Une petite citation de Marie-Pape Carpantier, la fondatrice avec Pauline Kergomard, des écoles maternelles, qui me semble illustrer ton propos. Le texte date de 1867. C’est la première conférence d’un recueil qui s’intitule Introduction de la méthode des salles d’asile à l’école primaire :
“Il faut le reconnaître, le besoin qu’ils éprouvent de se mouvoir continuellement, cette turbulence, ce tourbillonnement d’une fourmilière de petits êtres bruyants que rien ne lasse, voilà le supplice des hommes faits, et la fatigue des récréations après la fatigue des classes. Oh ! je sais ce que vous éprouvez alors, et j’y compatis du fond de mon âme. Pourtant, ce bruit, ce mouvement ont leur raison d’être. Ils sont d’une nécessité absolue pour le développement de tout ce qui est vivant et jeune. Ils prennent leur source dans le besoin musculaire des enfants, dont les forces, soumises à une loi générale, ne peuvent s’accroître qu’en s’exerçant. Il ne dépend pas de nos élèves de rester tranquilles et muets, de rester sages, comme on le dit avec une irréflexion ou une ignorance dont je m’étonne. Sage ! celui qui ne crie, qui ne rit, ni ne remue ? Mais s’il se trouve jamais un tel enfant parmi vos élèves, messieurs, enterrez-le, c’est un enfant mort! (là, c’est un peu exagéré, je trouve)
Quant à ce bruit sourd et sans nom d’auteur, ce mouvement intempestif et insaisissable qui se produisent indûment pendant les classes, et qui sont parfois irritants jusqu’à la colère !…, soyez sûrs, et d’ailleurs vous l’avez déjà expérimenté, que ni la colère, ni les punitions, ni les raisonnements, ni les promesses n’y peuvent rien. Les coups même, les coups resteraient inutiles ! Les enfants, voulussent-ils sincèrement vous obéir, n’y parviendraient que pendant un court moment, et les bruits et les murmures et l’agitation reprendraient bientôt leur cours, comme un ruisseau qui surmonte tous les obstacles.

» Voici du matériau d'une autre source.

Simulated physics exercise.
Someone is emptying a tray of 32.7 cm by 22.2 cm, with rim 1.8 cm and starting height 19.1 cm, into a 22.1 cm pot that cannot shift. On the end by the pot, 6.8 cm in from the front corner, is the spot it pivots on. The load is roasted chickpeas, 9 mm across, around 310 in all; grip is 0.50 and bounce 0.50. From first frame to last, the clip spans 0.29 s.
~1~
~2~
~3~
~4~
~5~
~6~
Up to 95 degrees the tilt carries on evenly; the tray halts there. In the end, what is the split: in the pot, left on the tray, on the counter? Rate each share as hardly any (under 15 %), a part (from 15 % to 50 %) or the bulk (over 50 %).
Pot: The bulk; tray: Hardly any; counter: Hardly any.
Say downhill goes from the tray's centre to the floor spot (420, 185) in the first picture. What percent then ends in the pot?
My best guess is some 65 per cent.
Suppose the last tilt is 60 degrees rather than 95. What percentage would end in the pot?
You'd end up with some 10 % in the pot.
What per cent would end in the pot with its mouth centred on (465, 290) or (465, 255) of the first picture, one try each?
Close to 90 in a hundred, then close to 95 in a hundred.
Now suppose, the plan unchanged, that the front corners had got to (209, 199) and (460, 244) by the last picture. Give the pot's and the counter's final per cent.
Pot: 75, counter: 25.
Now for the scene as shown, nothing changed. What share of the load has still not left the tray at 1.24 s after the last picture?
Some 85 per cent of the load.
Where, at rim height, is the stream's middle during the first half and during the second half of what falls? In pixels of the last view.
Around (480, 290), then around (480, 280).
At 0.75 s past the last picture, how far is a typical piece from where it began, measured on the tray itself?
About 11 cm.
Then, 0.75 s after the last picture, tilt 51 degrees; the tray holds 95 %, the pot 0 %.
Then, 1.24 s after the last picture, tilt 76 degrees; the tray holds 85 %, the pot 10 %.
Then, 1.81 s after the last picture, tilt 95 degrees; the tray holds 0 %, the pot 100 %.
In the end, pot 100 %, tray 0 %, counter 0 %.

Vous n’avez que deux moyens pour mettre fin à ce fléau, mais ces deux moyens sont infaillibles : le premier, c’est de couper vos classes, ordinairement trop longues, par des marches, des chants et quelques minutes d’exercice libre au grand air. — Le second, c’est de rendre vos leçons plus vivantes, plus pratiques; d’en faire des leçons de choses.
En un mot, selon le vœu de M. le Ministre, d’introduire dans votre enseignement la méthode des salles d’asile, la méthode naturelle, physiologique, la MÉTHODE enfin, car il n’y a qu’une méthode, comme il n’y a qu’une vérité ! Toutes les inventions qui ne procèdent pas de la méthode maternelle: toutes celles qui ne sont pas calquées sur la nature, seul type offert par le Créateur à notre sagacité, ne méritent point le nom de méthodes. Ce ne sont que des procédés de fantaisie, des systèmes, de l’arbitraire !”
Merci Julien !
Quel texte moderne, quelle justesse…
Si un jour tu veux nous écrire un article sur cette dame, les portes de Tilékol te sont ouvertes.
En attendant, voici un modeste hommage…
Ok, mais ce ne sera pas pour tout de suite. Pour l’instant, je vais mettre ses textes au propre.
En tout cas, c’est sûr, Pape-Carpantier est une des grandes personnalités de l’histoire de la pédagogie.
Outre les leçons de choses qui sont vraiment une nouveauté en France, elle contribue aussi à introduire la pédagogie de Fröbel pour la géométrie et la méthode phonomimique de Grosselin pour la lecture (l’ancêtre de la méthode Borel Maisonny et de la Planète des alphas)= 150 ans d’avance, ou plutôt c’est nous qui avons 150 ans de retard à rattraper.
Sa façon de concevoir les salles d’asile comme l’équivalent, pour les enfants qui n’ont pas la chance de rester à la maison, de l’éducation maternelle, en fait quasiment la créatrice de l’école maternelle. Il n’y a plus que le nom à changer, mais le concept est déjà là, dans l’oeuvre de Pape-Carpantier.
Son héritière directe est Pauline Kergomard, inspectrice générale des écoles maternelles de 1879 à 1917 et l’auteur de “L’Education maternelle dans l’école”(bouquin que j’ai retapé et mis en ligne, on le trouve facilement sur le net).
Ne me dis pas que tu as retapé tout ce texte à la main…
Il est disponible sur ton blog, ici :
http://ecolereferences.blogspot.com/2011/11/pauline-kergomard-leducation-maternelle.html
P-P Carpantier a 150 d’avance, et à mon avis elle devait avoir plus de 25 élèves en classe…
Pas exactement. Je passe à l’ocr le pdf de gallica et ensuite je passe beaucoup de temps à corriger les fautes.
Nombre d’élèves : tout à fait. Il était énorme : 40, 50, 60, 70… Il faut garder cela à l’esprit quand on lit ces auteurs du XIXe, sinon on ne peut pas comprendre beaucoup de choses, notamment pour l’éducation physique.